E depois, que dizer das pessoas nos transportes públicos que reclamam comigo porque eu não pedi o lugar das grávidas? E tentam que as restantes passageiras condenem com esta barbaridade e me passem na hora um atestado de negligência? Ou o que fazer com as pessoas que tentam passar-me à frente nas caixas de supermercado, mesmo quando não existe nenhuma caixa prioritária e depois conseguem fingir que não me viram? Caramba, eu estou grande! E também gostava de saber o que dizer quando a pedicure a acabar o seu curso faz questão de me contar daquela vez em que estava na sanita a fazer um teste de gravidez, enquanto o marido a pressionava ao telefone.
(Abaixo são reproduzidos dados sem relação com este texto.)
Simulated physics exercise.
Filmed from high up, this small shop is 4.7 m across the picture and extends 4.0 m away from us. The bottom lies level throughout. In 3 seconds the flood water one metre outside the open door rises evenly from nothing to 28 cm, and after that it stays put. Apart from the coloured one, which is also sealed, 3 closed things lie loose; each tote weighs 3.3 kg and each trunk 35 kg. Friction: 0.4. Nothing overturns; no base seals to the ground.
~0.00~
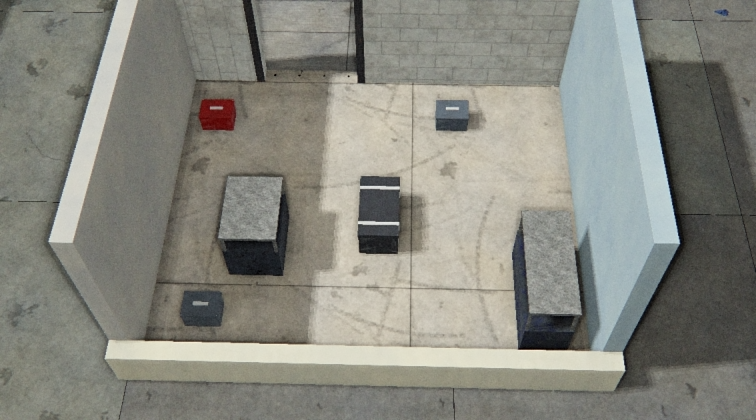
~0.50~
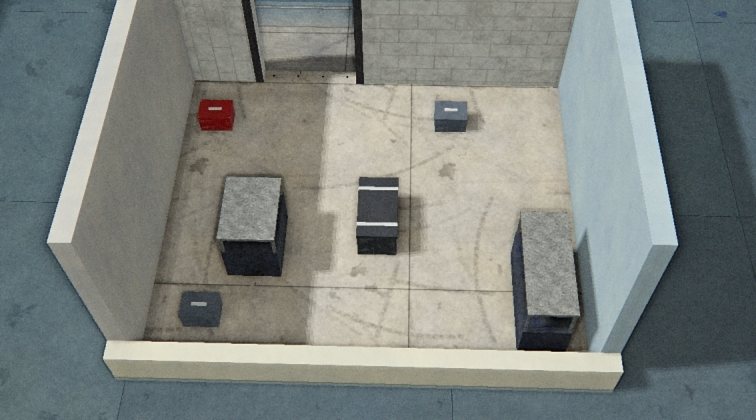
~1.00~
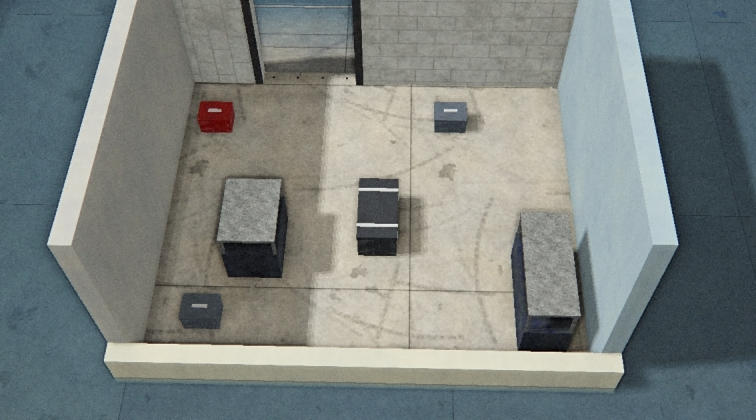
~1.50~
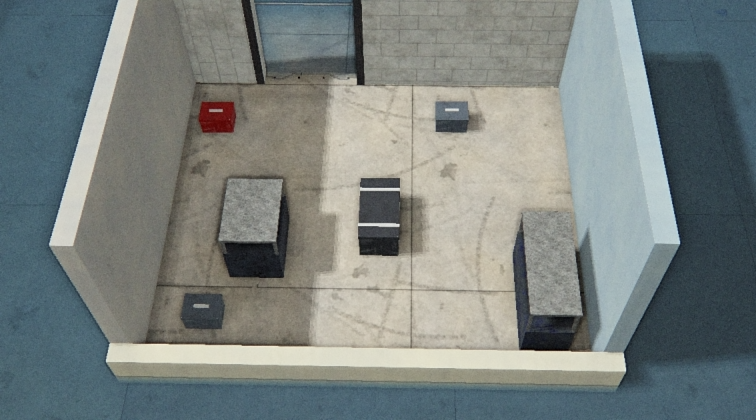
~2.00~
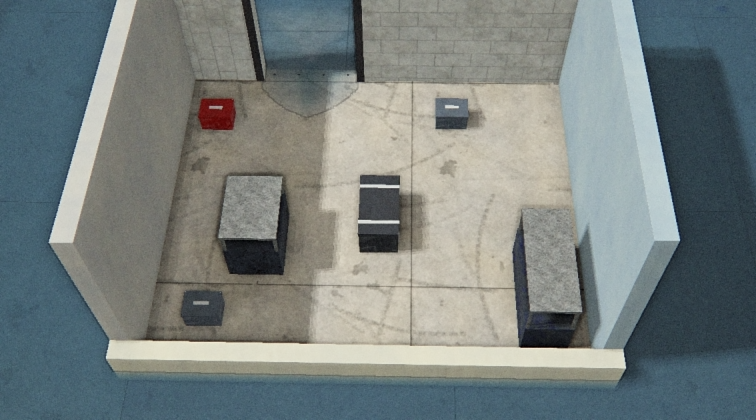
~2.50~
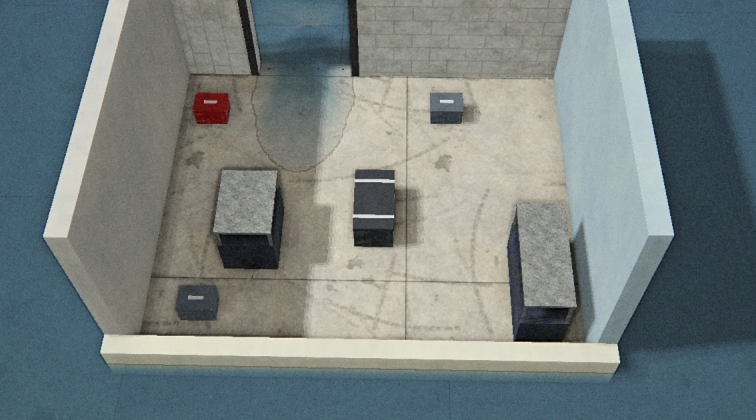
Water covered the ground outside the small walled shop, then crept through the doorway and spread across the floor in a rounded patch, while the red box and the grey ones stayed put.
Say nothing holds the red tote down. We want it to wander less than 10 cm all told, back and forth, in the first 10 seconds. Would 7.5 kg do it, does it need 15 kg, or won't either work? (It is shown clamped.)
Only the larger figure is plenty.
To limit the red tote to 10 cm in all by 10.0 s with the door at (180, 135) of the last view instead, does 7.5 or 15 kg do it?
Result: Neither option suffices.
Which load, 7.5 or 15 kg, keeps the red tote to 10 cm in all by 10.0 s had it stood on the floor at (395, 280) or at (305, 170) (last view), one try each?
First try, both options fail; second try, both options fail.
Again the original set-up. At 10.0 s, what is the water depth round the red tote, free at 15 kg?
Around 9 cm.
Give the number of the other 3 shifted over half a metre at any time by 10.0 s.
I make that 2.
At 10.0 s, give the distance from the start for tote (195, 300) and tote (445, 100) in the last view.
200 cm, 10 cm.
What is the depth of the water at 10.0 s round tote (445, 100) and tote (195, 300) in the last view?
I'd estimate 4 cm for the first and 11 cm for the second.
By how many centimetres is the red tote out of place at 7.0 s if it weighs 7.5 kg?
It would be some 30 cm from its spot.
After 3.5 s the red tote would be 0 cm from its start with 7.5 kg and 0 cm from its start with 15 kg; 2 cm of water round it then.
After 4.5 s the red tote would be 5 cm from its start with 7.5 kg and 0 cm from its start with 15 kg; 3 cm of water round it then.
After 7.0 s the red tote would be 35 cm from its start with 7.5 kg and 0 cm from its start with 15 kg; 7 cm of water round it then.
After 10.0 s the red tote would be 26 cm from its start with 7.5 kg and 0 cm from its start with 15 kg; 9 cm of water round it then.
Não, peço desculpa, mas não gosto de pessoas. Não sou eremita porque não me deixam e lido muito bem com as pessoas que me designam de anti-social. E todos os dias é mais difícil acreditar nessa treta de que sou muito boa a trabalhar em equipa porque neste momento já não tenho pachorra para a equipa que me calhou em sorte e, depois de quatro anos, quero apenas um pouco de distância. Provavelmente, isto passa-me assim que soarem as seis horas e eu puder pensar em mais quatro dias longe desta secretária. Mas, até lá, eu odeio pessoas. Espero que o gaiato seja imune à minha má disposição.